Hermann Matthiesen sitzt draußen in der Sonne. Mit seinem gebräunten Gesicht und den breiten Schultern unter dem karierten Hemd wirkt er jünger als 65 Jahre, aber genau wie seine Frau stellt er fest: „Wir schaffen die Arbeit nicht mehr.“ Leute von außerhalb scheinen das angesichts von Lämmeridylle und piepsenden Vögeln nicht zu begreifen, aber Matthiesens kennen auch die anderen Tage auf der Hallig: Wenn das Wasser bis an die Fenster steht, wenn die Schafe bei Sturm eilig unter Dach getrieben werden müssen. Drei Lämmer sind ihnen ertrunken in den 22 Jahren, einmal stürzte eines der Pferde in den Priel. Das haben sie gerettet. So groß das Haus mit seinen Dielenböden und den holländischen Kacheln in der guten Stube ist: Das Hallig-Paar lebt fast nur in der Küche, weil dort der Ofen steht. Wenn im Winter das Meer rau wird und Eis führt, bleibt Matthiesens Boot, die „Robbe“, am Anleger vertäut, dann müssen die Vorräte reichen. Und die Nerven halten.

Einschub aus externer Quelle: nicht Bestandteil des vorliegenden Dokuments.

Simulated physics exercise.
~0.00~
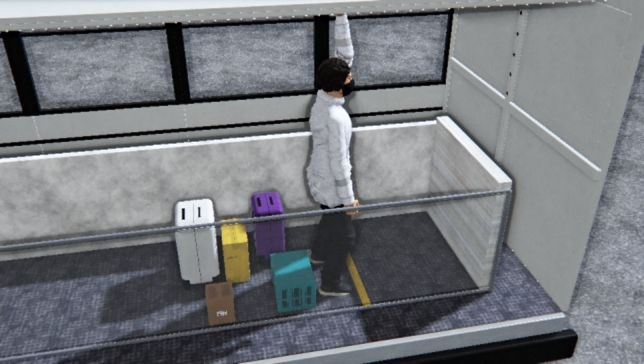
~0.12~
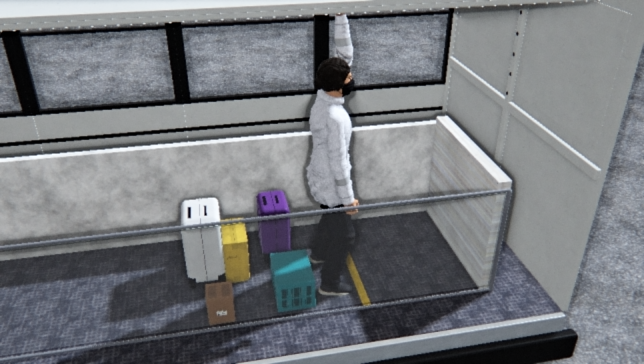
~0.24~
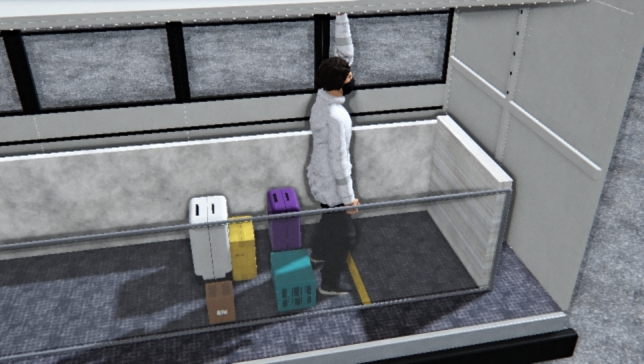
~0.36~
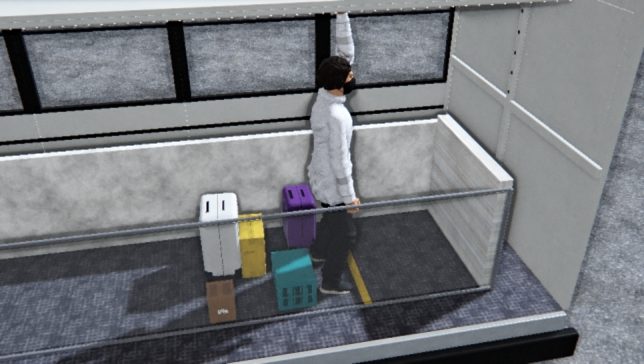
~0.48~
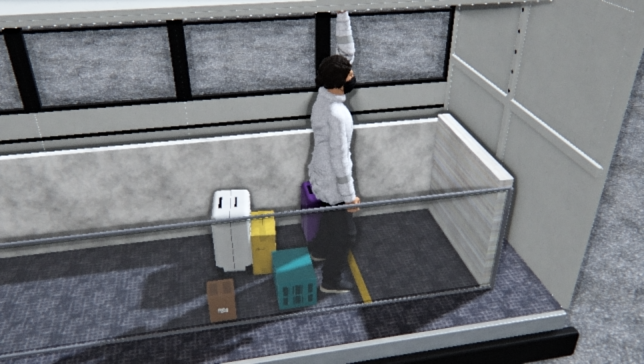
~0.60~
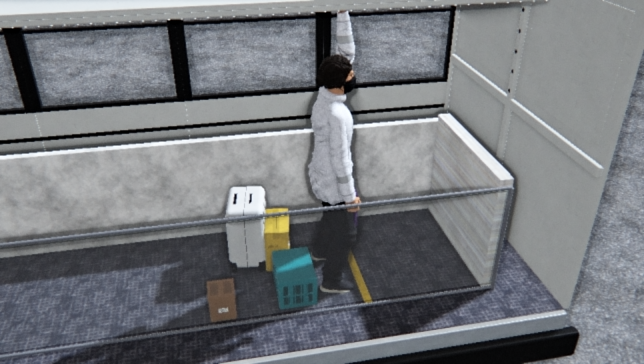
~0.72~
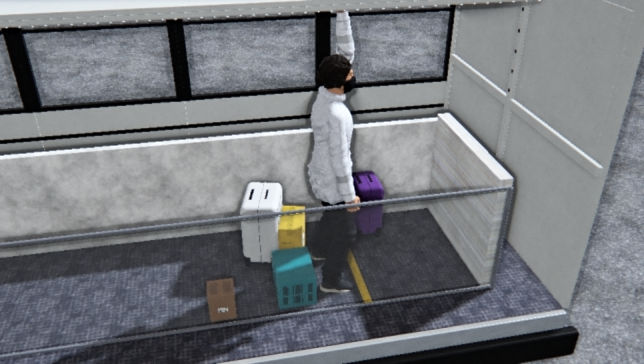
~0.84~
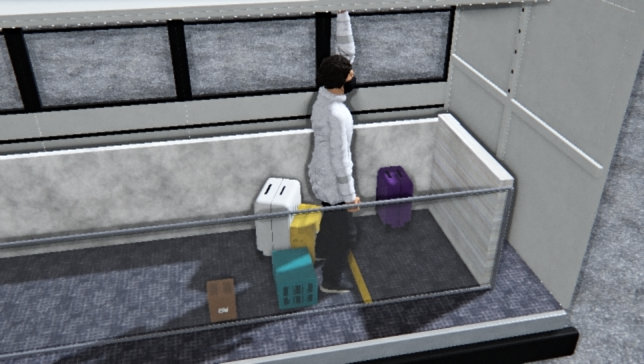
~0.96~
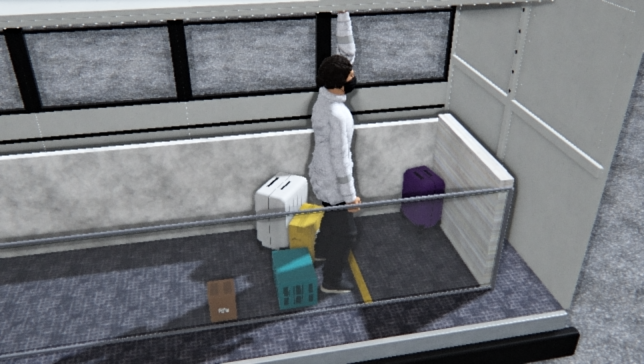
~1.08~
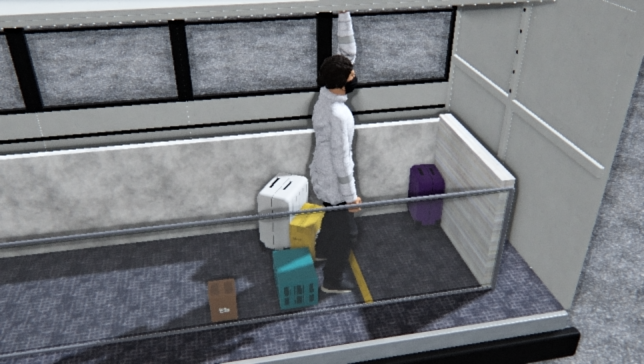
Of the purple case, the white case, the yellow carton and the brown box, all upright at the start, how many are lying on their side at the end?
None of them are lying on their side at the end. The purple case, the white case, the yellow carton and the brown box all remain upright.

Angst vor Langeweile haben die Neuen nicht. „Fernsehen schaue ich seit Jahren nicht mehr“, sagt Holger Sprer, und Nele Wree fügt hinzu: „Man arbeitet den ganzen Tag, da sitzt man abends nur in der Küche.“ Ihre fußbetriebene Nähmaschine ist mit – und ein paar Bücher: „Biogarten für Einsteiger“, „Das Selbstversorgerbuch“. Sie wollen die ökologische Landwirtschaft der Matthiesens fortführen. Und Internet wäre gut, Spreer und Wree wollen eine Homepage einrichten. Mit Leitungen wird das aber nichts, aber Spreer hofft, irgendwie eine Lösung zu finden.

Sie mögen sich jetzt noch nicht festlegen, wie lange sie auf der Hallig bleiben wollen. Aber dass es eine Entscheidung fürs Leben sein kann, wissen beide. Sturmfluten schrecken sie nicht, auch Unfälle ließen sich überstehen, sagt Spreer: „Da kommt der Rettungshubschrauber von der Küstenwache.“ Aber was, wenn ein Tier verletzt ist und notgeschlachtet werden muss? „Da muss man sich rantasten“, sagt Spreer. „Aber ein mulmiges Gefühl ist dabei.“

Zum Abschied erhält Hermann Matthiesen eine Urkunde des Umweltministeriums in Schleswig-Holstein. Er nimmt das Papier und sagt: „Hätten wir das also auch geschafft.“ Dann reicht er es seiner Frau weiter, die nur den Kopf schüttelt. Da sie keine Angestellte des LKN war, fehlt ihr Name auf dem Schreiben. „Darum muss Hermann ja weiter Krabben fischen und ich die Ferienwohnung putzen“, sagt sie. „Weil ich ja nur so eine Mini-Rente kriege.“ Da haben die Nachfolger vorgesorgt: Wree und Spreer teilen sich die Stelle.